Además de partidos y sindicatos, también precisan seria remodelación otras gigantescas estructuras, tan costosas como ineficaces. Así el Senado, cuya absoluta inacción, cuya total inutilidad debería llevarlo a la inmediata extinción; bueno sería saber qué hacen los senadores que valga el sueldo que cobran. Del mismo modo las comunidades autónomas, devoradoras de inmensas cantidades y con muchísimos puestos y organismos inservibles y que, además, promueven la desigualdad entre regiones; se las ha descrito como auténticos reinos de taifas con mucha precisión, pues reproducen cada vez más los modelos del gobierno central. Y así podría seguirse con una ristra interminable de entidades oficiales que cuestan muchísimo y no dan nada (fácilmente prescindibles, por tanto), como la consejería de esto y de aquello, el instituto de este y de aquella, la dirección general de lo de más allá y de lo de más acá, el consejo de ciento y el de cuento, el gabinete del bien y el del mal... y sigue y sigue, y cada uno de los integrantes de todos estos conciliábulos parásitos gana por encima de cinco de los grandes al mes, a lo que hay que añadir las consabidas dietas y gastos, que siempre son con cargo a dinero público.

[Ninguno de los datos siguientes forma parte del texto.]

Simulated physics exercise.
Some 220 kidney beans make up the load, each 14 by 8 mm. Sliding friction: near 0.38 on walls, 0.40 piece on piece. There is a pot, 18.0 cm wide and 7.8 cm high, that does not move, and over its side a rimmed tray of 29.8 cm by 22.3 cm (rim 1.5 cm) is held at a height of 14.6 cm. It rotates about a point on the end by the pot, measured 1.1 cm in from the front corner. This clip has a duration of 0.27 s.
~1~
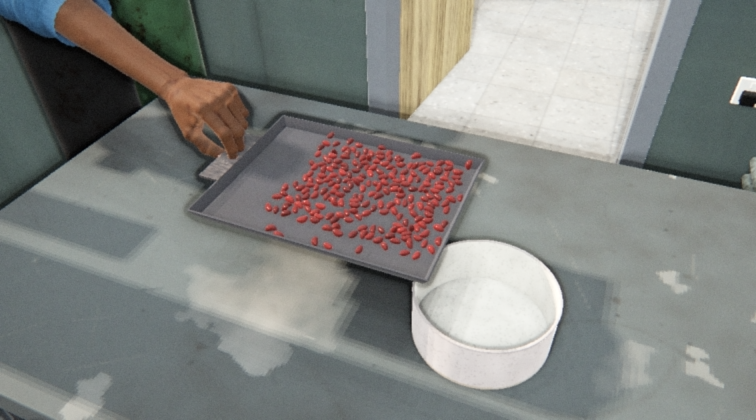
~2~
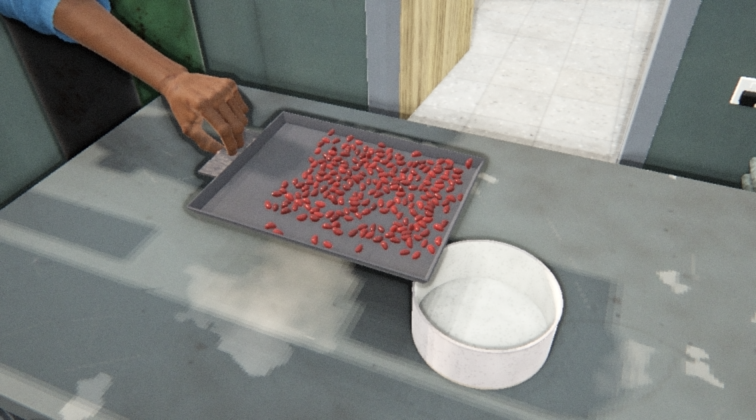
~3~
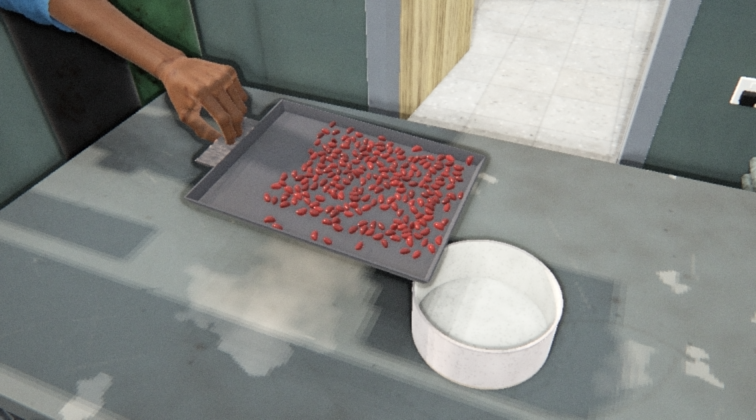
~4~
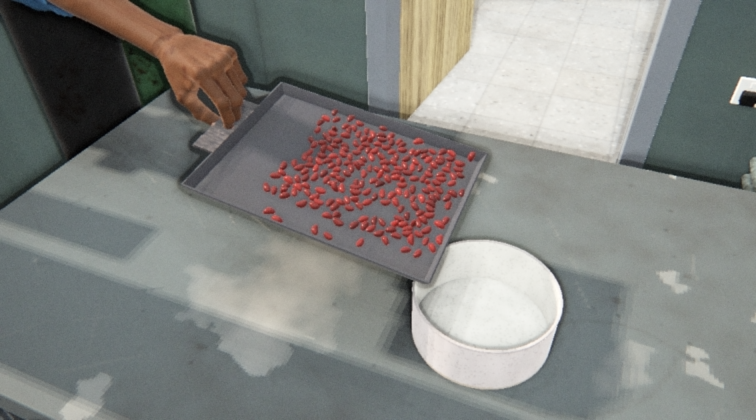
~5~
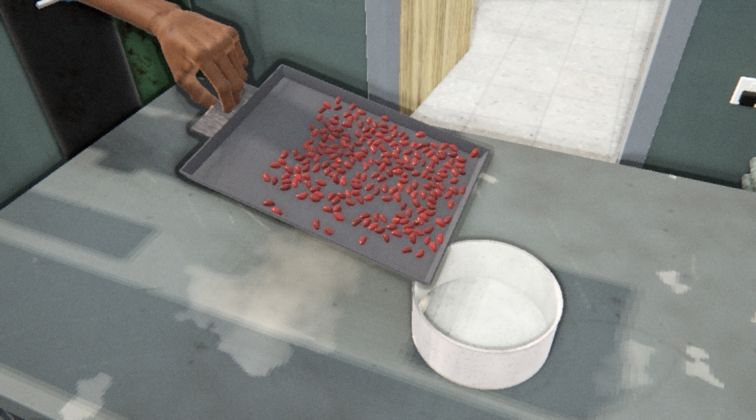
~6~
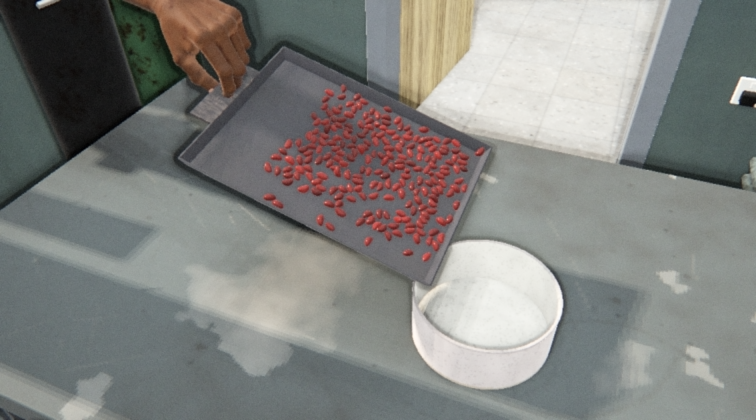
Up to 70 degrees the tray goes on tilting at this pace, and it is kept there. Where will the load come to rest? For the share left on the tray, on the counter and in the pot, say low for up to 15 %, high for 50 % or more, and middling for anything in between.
Tray - low, counter - middling, pot - high.
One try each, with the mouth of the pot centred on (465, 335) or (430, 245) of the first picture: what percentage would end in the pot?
That gives roughly 90 per cent and then 0 per cent.
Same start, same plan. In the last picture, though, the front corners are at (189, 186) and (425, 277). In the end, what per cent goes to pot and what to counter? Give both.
Pot 20; counter 80.
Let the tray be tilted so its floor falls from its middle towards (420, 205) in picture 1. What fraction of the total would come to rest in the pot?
The share would be about 60 percent.
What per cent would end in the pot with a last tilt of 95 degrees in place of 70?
In that case some 60 per cent.
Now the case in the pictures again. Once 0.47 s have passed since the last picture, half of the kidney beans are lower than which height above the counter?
Roughly 18 cm.
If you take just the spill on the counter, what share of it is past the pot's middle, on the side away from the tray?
Some 70 per cent.
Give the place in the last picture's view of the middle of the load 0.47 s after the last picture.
Approximately (457, 247) in the last view.
Then, 0.28 s after the last picture, tilt 44 degrees; the tray holds 100 %, the pot 0 %.
Then, 0.47 s after the last picture, tilt 62 degrees; the tray holds 70 %, the pot 5 %.
Then, 0.77 s after the last picture, tilt 70 degrees; the tray holds 5 %, the pot 55 %.
In the end, tray 0 %, counter 35 %, pot 65 %.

En el fondo, el problema es que el estado y su funcionamiento se lleva más de la mitad de lo recaudado, con lo que queda poco para el ciudadano de a pie, que paga múltiples impuestos y tiene que ver, a diario y sin poder hacer nada, cómo se dilapida y despilfarra, cómo se esfuman asombrosas cantidades.
La solución vuelve siempre a las mismas directrices: quitar privilegios y tiempo de estancia a los cargos públicos y reducir drásticamente su número, suprimir subvenciones a organizaciones tan particulares como los partidos políticos y los sindicatos, retirar organismos... Pero ¿quién que esté bien colocado en el partido o en el sindicato, en el gobierno central o autonómico, en esta o aquella consejería va a levantar su voz para que se supriman organismos y se eliminen privilegios?